Craftsbury School Board Bows to PUC Decision

by June Pichel Cook

CRAFTSBURY – Following an executive session at its April meeting, the Craftsbury School Board voted unanimously to pay Hardwick Electric Department (HED) $141,865.80 to settle a dispute of HED’s underbilling for electricity used between 2010 and 2019. The dispute had moved from the Department of Public Service to the Public Utility Commission (PUC). 

A hearing was held in January before the PUC. On March 31, PUC Hearing Officer Michael Tousley ruled that the school district should pay for the under-billed electricity, with payments to be made over nine years without interest. The Department of Public Service had reached the same decision almost a year earlier.

“We’re done and moving on,” Craftsbury School Board Chair Harry Miller said in a phone interview. “We saw our legal fees just going up and up. We don’t have the money to fight it. Our legal fees are way over the budget. We made a financial decision. Not much we can do. I sort of felt it’s the fox (PUC) watching the hen house and they don’t ever lose. It’s done.”

Miller said he had tried to represent Craftsbury taxpayers as best as he could.

The faulty meter was connected in 2010 when Craftsbury Academy was refurbished. The school was rewired from a Phase 1 to a Phase 3 system as part of a complete renovation of the building which included efficiency measures. The school won an efficiency award for the renovations.

HED inspected, approved, and powered up the system. In 2019, when the board sought information on installing a generator, HED realized the faulty metering and invoiced the school district for nine years of under-billing.

HED and the school district tried to amiably work out a solution. The school district then appealed to the Department of Public Service, which determined that the district was responsible for paying for the electricity used. The board hired a lawyer and appealed to the Public Utility Commission, which led to the PUC hearing in January with all parties presenting. The Department of Public Service supported HED’s being paid the under-billing.

Tousley concluded that both the wiring and inspection of the metering equipment were performed incorrectly by Craftsbury and Hardwick Electric, which resulted in the inaccurate measurement of electricity usage. He acknowledged that HED took no other steps to determine the new metering equipment’s accuracy or the billing charged to the school district.

Tousley stated in his Proposal for Decision: “However, I find that Hardwick Electric’s billing failure is an insufficient basis to justify Craftsbury not paying the underbilled amount because otherwise it would receive a discriminatory lower rate for the electricity it used.”

He stated that Craftsbury was aware of the drop in costs, but did not investigate the fact that its energy savings were nearly eight times greater than what had been projected by Efficiency Vermont. He concluded that Craftsbury was in a much better position than HED to investigate the cause of the “unpredicted energy savings windfall.”

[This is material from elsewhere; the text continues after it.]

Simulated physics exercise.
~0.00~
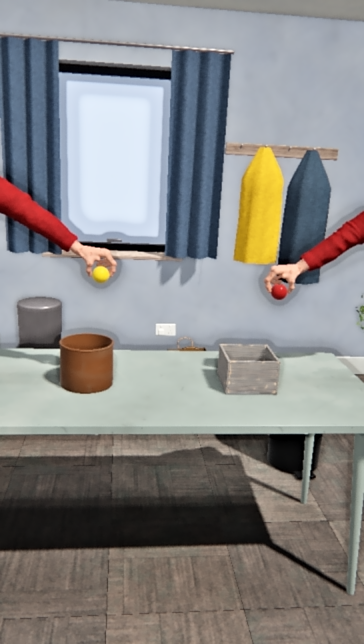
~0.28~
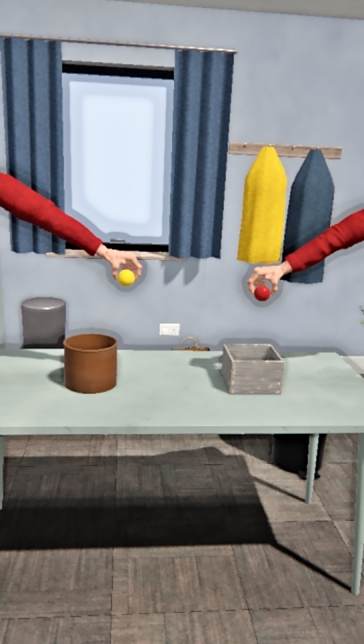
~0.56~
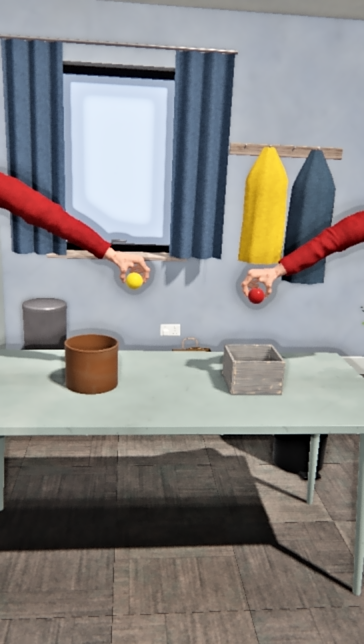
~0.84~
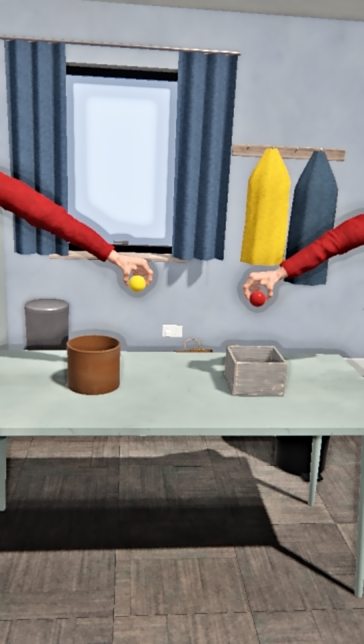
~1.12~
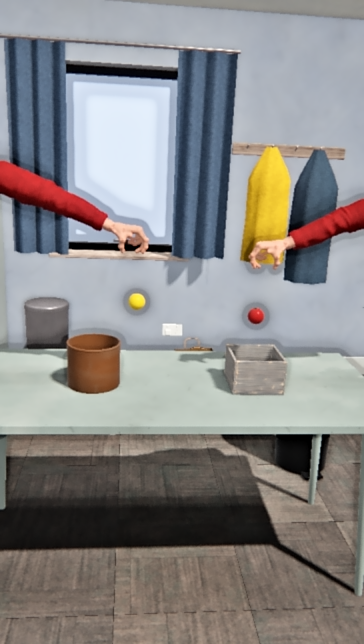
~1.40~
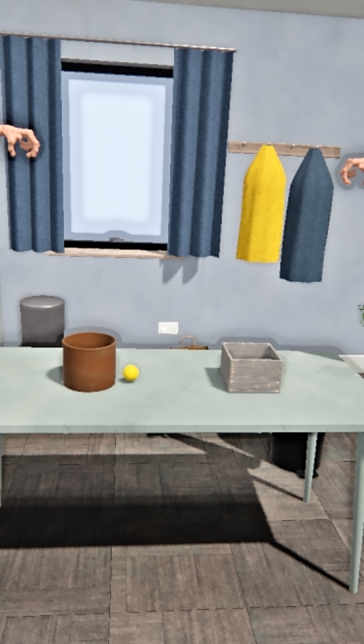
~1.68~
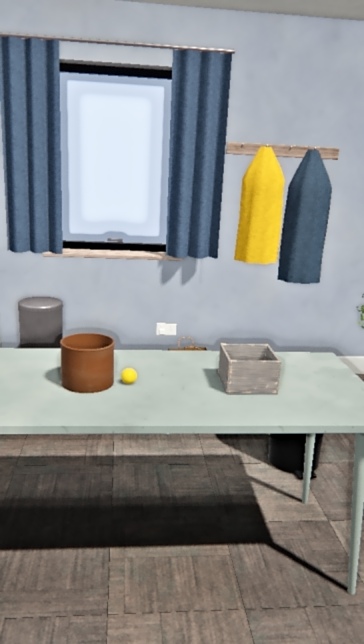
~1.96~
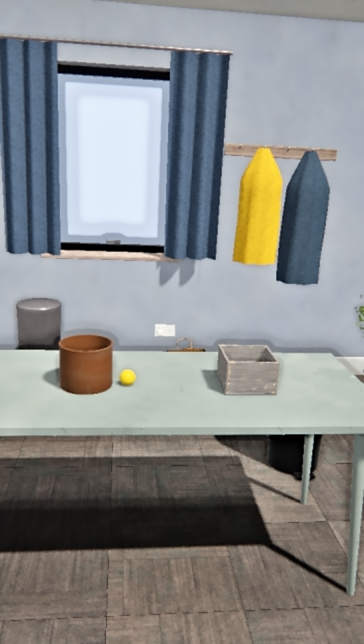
A yellow ball and a red ball, held by two red-sleeved arms, move inward above a table and are let go. The yellow one comes to rest on the tabletop beside the brown pot, while the red one drops into the gray crate, out of sight, as the hands withdraw.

Tousley rejected the school district’s assertion paying for the unbilled electricity would result in cutbacks at the school and impact the community.

The Proposal for Decision is not final, however, and parties had until Friday, April 23, to make comments. Although a request for oral argument was filed by Craftsbury’s lawyer, Pietro J. Lynn, the filing is moot in view of the school board’s action at its last meeting. HED has filed comments objecting to the PUC’s conclusion with regard to HED not having the right to disconnect service if Craftsbury School District fails to pay.

The Department of Public Service, which supported HED through the controversy, had no comments on Tousley’s Proposal for Decision.